Speeches

Gareth Thomas – 2016 Parliamentary Question to the Department for International Development

The below Parliamentary question was asked by Gareth Thomas on 2016-04-28.

To ask the Secretary of State for International Development, what assessment she has made of the implications for her policies of the finding of the Syria Relief Network’s survey of refugees that only a third of Syrian child refugees currently attend school; what assistance her Department is providing to ensure that more Syrian child refugees receive an education; and if she will make a statement.

Mr Desmond Swayne

The UK, alongside UNICEF, has led the No Lost Generation Initiative (NLGI), which supports education for children in Syria and the region. We have allocated £122 million to NLGI since the start of the crisis, providing formal and non-formal education for hundreds of thousands of children in the region. We have improved early grade education, provided non-formal education and counselling in Jordan, and boosted formal, non-formal and catch-up education for underserved children in Lebanon. Our programmes provided catch-up classes in essential subjects for more than 160,000 inside Syria, and textbooks for more than 350,000 in Lebanon.

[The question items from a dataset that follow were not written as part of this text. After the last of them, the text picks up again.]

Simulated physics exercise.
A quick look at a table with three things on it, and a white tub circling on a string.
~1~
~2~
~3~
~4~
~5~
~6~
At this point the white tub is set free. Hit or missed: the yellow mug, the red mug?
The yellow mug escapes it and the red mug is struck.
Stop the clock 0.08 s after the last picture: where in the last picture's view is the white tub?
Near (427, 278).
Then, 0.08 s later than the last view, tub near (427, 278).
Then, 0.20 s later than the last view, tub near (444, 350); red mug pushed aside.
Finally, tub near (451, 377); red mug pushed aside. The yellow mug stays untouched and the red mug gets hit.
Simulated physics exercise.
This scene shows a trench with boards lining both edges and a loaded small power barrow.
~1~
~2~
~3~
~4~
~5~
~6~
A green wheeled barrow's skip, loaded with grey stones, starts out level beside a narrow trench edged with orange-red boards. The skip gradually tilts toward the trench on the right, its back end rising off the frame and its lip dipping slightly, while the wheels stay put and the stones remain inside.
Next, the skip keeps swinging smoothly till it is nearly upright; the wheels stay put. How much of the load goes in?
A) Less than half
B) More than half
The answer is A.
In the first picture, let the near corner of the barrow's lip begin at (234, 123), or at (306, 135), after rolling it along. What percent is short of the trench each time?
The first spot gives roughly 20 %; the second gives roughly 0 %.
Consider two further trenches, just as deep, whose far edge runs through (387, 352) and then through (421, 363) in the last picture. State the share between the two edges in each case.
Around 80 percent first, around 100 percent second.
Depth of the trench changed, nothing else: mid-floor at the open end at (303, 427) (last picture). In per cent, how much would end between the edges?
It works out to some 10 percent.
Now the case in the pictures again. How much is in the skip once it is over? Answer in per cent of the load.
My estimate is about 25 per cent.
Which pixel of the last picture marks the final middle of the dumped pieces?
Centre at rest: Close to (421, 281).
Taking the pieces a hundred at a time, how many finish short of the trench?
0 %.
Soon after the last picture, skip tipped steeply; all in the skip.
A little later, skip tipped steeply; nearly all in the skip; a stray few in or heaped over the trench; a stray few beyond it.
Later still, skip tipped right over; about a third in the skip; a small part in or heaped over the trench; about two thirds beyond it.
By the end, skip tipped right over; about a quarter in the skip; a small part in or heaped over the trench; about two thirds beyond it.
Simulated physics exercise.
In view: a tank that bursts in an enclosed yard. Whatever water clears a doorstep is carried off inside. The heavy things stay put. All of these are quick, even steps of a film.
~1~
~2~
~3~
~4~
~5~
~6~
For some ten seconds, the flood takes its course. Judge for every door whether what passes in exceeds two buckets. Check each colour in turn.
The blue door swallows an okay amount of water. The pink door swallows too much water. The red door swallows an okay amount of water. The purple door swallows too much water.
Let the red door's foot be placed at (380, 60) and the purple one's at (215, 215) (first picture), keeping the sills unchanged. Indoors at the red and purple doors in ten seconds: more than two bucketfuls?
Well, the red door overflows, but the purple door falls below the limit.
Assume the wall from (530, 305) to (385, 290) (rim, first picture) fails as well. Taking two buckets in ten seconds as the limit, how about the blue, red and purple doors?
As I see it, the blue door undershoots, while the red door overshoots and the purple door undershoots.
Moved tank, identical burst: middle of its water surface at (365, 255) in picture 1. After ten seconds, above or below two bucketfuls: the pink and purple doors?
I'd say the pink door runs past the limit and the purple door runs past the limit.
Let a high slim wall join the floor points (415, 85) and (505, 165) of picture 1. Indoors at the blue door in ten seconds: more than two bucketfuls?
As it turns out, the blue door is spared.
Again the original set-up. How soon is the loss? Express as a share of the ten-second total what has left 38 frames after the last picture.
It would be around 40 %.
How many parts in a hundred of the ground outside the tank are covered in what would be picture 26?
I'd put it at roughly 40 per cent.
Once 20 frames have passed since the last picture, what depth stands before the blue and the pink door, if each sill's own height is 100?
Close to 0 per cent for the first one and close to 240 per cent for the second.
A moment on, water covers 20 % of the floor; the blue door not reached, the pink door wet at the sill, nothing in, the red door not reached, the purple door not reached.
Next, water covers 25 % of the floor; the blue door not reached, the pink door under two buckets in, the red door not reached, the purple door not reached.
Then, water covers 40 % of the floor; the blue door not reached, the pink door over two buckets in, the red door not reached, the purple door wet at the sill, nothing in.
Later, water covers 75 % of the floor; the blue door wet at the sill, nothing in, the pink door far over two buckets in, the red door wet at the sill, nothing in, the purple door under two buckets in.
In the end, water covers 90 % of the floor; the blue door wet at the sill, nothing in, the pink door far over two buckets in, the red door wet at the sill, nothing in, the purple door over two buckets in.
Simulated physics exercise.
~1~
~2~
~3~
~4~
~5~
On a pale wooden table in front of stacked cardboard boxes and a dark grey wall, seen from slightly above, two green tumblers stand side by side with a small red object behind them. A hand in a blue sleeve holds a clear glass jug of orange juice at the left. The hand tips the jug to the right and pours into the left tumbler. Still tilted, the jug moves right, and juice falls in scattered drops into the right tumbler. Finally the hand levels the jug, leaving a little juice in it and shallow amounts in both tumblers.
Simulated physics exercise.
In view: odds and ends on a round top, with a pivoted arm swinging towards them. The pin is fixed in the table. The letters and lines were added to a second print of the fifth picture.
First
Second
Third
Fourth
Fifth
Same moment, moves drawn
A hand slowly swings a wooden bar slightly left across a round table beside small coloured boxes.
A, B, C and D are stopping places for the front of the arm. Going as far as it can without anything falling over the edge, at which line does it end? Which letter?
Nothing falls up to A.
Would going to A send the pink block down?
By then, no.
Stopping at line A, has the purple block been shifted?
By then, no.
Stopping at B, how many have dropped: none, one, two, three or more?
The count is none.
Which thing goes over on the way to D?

In February we hosted the Supporting Syria and the Region conference in London, where participants agreed that all 1.7 million refugee and vulnerable children in countries neighbouring Syria will be in quality education by the end of 2016/2017 school year. DFID committed to increase funding on education in Jordan and Lebanon to £240 million up to 2020/2021 and is currently designing new programmes, aligned behind national education plans, to help deliver these ambitious goals.